Fatigué de se reposer, il décide en 1985 de travailler pour de bon.
« Je suis originaire de Sangha en pays dogon. Je connaissais les problèmes du monde rural, étant fils de paysan. Je me suis alors dit : si les paysans n’ont pas d’arbres à abattre, pourquoi ne pas les aider à reboiser ?
C’est ainsi que j’ai réuni les jeunes du village pour les sensibiliser contre l’ensablement du lit du fleuve et même des concessions, car des maisons s’effondraient sous le poids du sable et des vents »
Pendant un an, son opération de charme s’enlise.

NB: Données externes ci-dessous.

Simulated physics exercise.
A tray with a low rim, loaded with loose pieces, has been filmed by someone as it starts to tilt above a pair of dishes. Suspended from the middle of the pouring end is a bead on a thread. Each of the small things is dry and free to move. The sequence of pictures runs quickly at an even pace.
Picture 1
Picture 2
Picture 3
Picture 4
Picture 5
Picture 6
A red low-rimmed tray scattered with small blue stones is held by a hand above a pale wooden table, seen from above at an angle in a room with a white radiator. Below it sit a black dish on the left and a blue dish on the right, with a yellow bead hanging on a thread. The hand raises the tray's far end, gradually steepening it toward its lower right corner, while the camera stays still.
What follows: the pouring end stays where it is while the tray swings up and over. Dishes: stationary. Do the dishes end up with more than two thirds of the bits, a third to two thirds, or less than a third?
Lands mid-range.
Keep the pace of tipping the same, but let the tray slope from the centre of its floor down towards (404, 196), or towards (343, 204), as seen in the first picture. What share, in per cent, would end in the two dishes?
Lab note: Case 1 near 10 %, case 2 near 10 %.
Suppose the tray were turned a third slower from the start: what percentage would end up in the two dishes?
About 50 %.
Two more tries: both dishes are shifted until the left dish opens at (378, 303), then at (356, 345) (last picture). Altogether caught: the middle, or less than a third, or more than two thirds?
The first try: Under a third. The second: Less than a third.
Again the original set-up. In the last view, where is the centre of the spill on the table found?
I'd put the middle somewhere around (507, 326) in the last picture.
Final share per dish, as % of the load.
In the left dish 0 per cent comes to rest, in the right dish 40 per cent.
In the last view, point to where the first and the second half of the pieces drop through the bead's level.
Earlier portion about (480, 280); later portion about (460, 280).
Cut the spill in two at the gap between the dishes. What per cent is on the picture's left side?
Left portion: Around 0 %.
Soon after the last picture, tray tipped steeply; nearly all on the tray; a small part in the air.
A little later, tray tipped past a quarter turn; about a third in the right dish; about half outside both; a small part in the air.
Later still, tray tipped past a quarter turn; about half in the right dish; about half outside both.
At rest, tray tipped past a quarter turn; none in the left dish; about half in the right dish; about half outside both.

Les villageois le suspectent de leur tendre un piège. L’un d’eux finit même par lui dire : « Nous avons tout compris. Votre stratégie consiste à nous amener à planter des arbres afin, ensuite, de nous rançonner pour en avoir coupé une branche ».
Renversant !
Loin de se décourager, José se met au travail : « J’ai cherché et acheté plusieurs plants que j’ai ramenés du sud du pays. J’ai testé les dunes de sable autour du village et constaté qu’elles conservaient l’humidité. J’ai alors planté des arbres sur 50 m. Quelques jeunes m’ont aidé à les arroser une ou deux fois. Nous avons réussi à 100 %. Cela a créé la surprise et suscité des adhésions. Nous avons réalisé ainsi toute une ceinture d’arbres ».

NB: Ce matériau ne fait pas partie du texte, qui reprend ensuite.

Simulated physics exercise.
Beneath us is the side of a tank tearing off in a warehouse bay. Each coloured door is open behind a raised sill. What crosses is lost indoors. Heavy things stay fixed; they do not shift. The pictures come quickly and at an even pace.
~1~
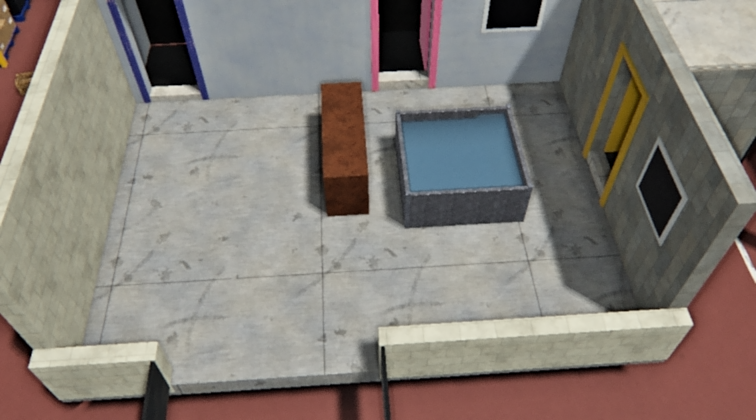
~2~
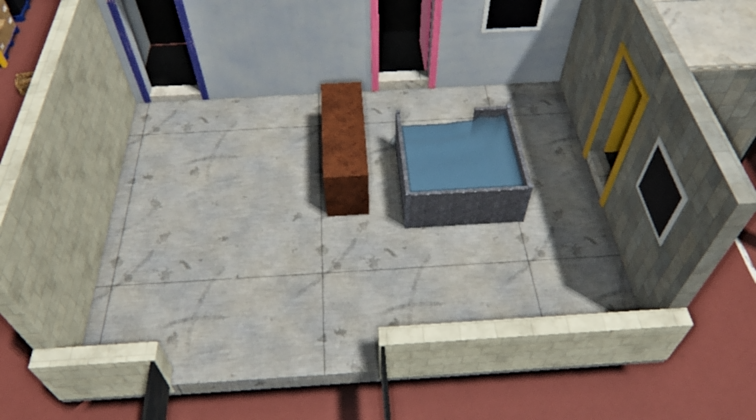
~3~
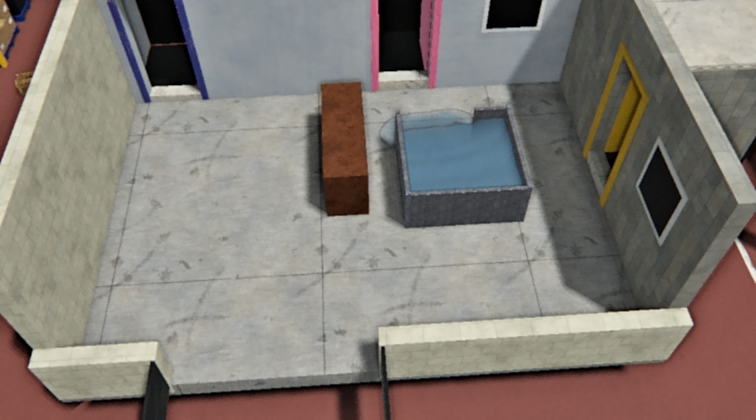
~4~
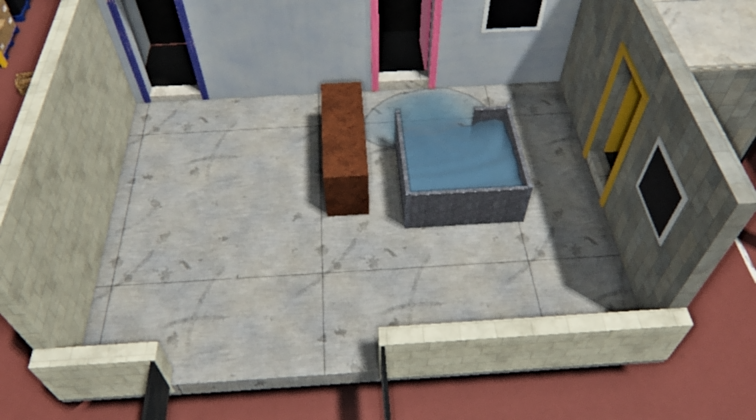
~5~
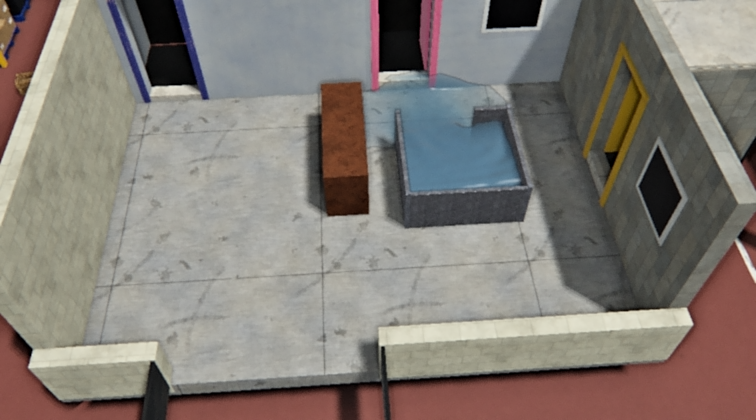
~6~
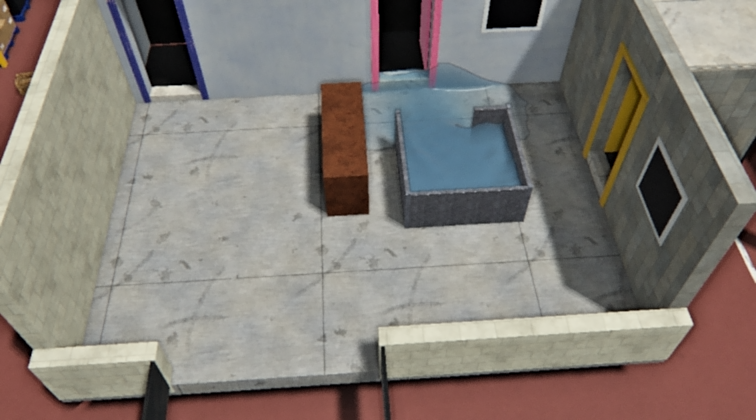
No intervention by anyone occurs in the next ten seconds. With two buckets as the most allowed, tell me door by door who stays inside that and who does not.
One by one: The yellow door will keep it to two buckets; the pink door will be overrun; the blue door will keep it to two buckets.
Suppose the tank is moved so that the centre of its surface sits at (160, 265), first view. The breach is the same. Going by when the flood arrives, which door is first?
First: The door marked blue.
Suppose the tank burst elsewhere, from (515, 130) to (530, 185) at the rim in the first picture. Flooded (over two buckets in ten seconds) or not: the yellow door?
Well, the yellow door simply overshoots.
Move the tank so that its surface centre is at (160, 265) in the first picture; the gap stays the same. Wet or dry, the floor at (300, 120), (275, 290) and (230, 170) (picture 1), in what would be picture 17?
The three spots read swamped, left dry, swamped.
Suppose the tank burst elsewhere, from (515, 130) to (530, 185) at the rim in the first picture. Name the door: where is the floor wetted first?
The yellow one, I reckon.
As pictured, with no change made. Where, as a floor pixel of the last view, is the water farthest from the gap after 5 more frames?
Pixel estimate: (249, 100).
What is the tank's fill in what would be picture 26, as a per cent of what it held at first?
About 24 per cent.
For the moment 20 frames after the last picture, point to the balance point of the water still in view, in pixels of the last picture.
Close to (402, 147), I reckon.
A moment on, water covers 15 % of the floor; the yellow door not reached, the pink door far over two buckets in, the blue door not reached.
Next, water covers 30 % of the floor; the yellow door wet at the sill, nothing in, the pink door far over two buckets in, the blue door wet at the sill, nothing in.
Then, water covers 50 % of the floor; the yellow door wet at the sill, nothing in, the pink door far over two buckets in, the blue door wet at the sill, nothing in.
Later, water covers 75 % of the floor; the yellow door wet at the sill, nothing in, the pink door far over two buckets in, the blue door under two buckets in.
In the end, water covers 95 % of the floor; the yellow door wet at the sill, nothing in, the pink door far over two buckets in, the blue door under two buckets in.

En deux ans, les Tamarik aphila ont poussé.
Du coup, d’autres villages sollicitent la collaboration de cet agent forestier, pas comme les autres.
Ranger le fusil
Affecté à une centaine de kilomètres à l’est de Tombouctou, José poursuit son travail, tout en ignorant que l’écho de son initiative est parvenu aux oreilles du directeur régional des Eaux et forêts et du ministre malien du Développement rural et de l’environnement.
Un programme de fixation des dunes voit ainsi le jour en 1990. Il est financé pour plus d’un milliard de francs cfa par la Communauté européenne aujourd’hui devenue « Union Européenne ». Objectifs : protéger la vallée du Niger, constituer des forêts classées dans le nord du Mali et fixer des dunes autour des villes. Les résultats sont probants. Avec des motopompes et du petit matériel d’arrosage distribués aux paysans par le programme, les berges du fleuve Niger reverdissent par endroits.

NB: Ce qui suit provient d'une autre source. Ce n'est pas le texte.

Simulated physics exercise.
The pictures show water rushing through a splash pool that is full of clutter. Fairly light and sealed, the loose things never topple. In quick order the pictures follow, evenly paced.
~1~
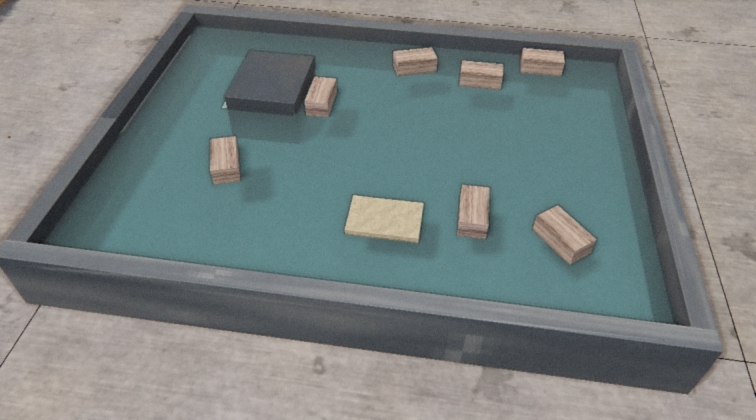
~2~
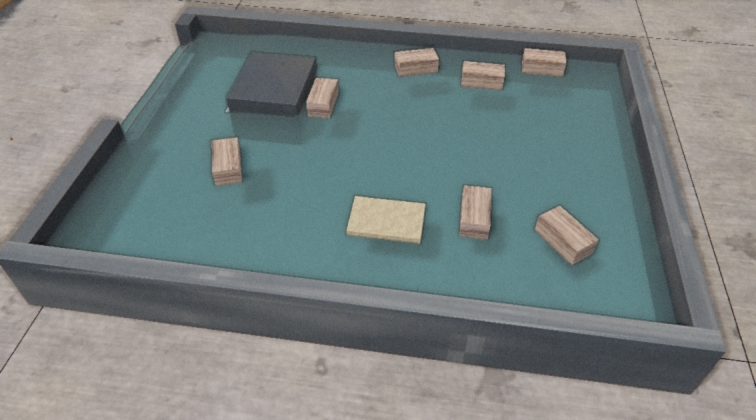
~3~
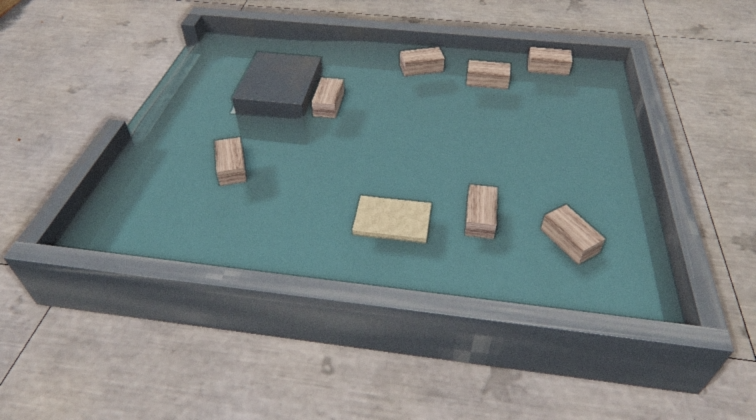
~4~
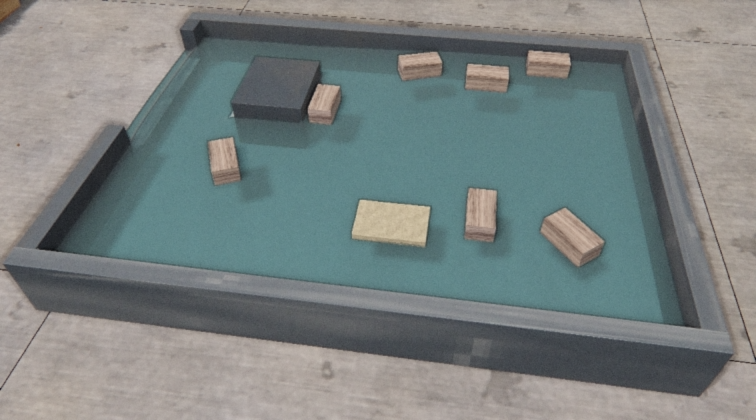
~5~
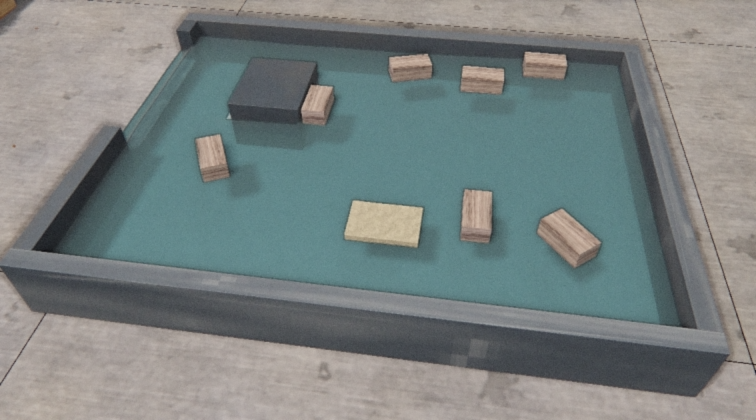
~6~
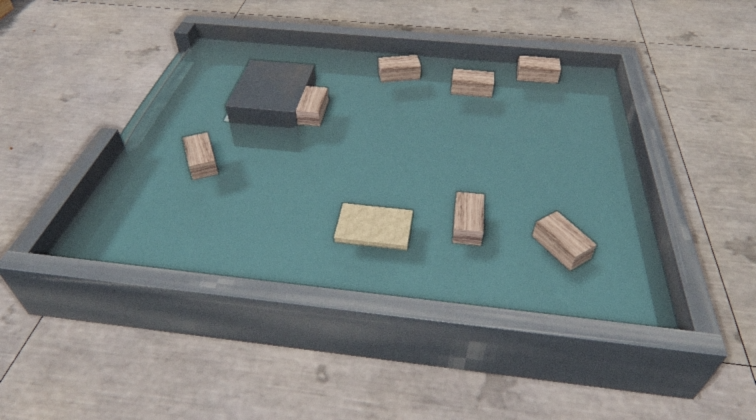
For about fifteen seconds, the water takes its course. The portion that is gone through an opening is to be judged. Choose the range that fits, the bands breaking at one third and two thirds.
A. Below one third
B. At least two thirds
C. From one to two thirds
Below one third (A).
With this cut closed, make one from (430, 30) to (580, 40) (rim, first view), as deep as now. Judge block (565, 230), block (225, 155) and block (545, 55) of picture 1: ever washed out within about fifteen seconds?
The first never exits, the second never exits, the third exits.
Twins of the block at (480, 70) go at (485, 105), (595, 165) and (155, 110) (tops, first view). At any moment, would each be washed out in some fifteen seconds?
Taking them in turn: Held back, held back and flushed away.
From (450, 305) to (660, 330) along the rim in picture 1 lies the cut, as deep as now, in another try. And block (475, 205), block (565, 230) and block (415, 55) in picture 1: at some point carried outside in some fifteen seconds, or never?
In the order given: Escapes, escapes, remains.
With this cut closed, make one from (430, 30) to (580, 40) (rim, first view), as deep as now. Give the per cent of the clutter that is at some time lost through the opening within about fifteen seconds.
I'd call it 40 per cent.
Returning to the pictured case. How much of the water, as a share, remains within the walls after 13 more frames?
I'd put it near 78 per cent.
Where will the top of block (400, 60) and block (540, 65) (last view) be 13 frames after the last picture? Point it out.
(315, 50) and (513, 67), approximately.
A moment on, 0 of 8 are out; 8 afloat.
Next, 1 of 8 are out; 7 afloat.
Later, 1 of 8 are out; 7 afloat.
In the end, 2 of 8 are out; 6 afloat.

Des petites forêts comme autant d’îlots de verdure entourent des villages désertiques des régions de Tombouctou et Gao.
De nos jours, la région de Tombouctou doit même faire face à une surproduction de bois de construction (eucalyptus).
Chef de poste du programme de lutte contre l’ensablement dans un petit village situé à 25 km de Tombouctou, puis à Niafunké, José n’a rien perdu de son enthousiasme.
L’homme qui ne porte plus, ni armes à feu, ni tenue militaire, explique : « Je suis désormais l’ami des paysans. Les agents des Eaux et forêts doivent devenir agents de développement. Désormais, ma vocation, c’est la lutte contre le sable, la chasse au sable ».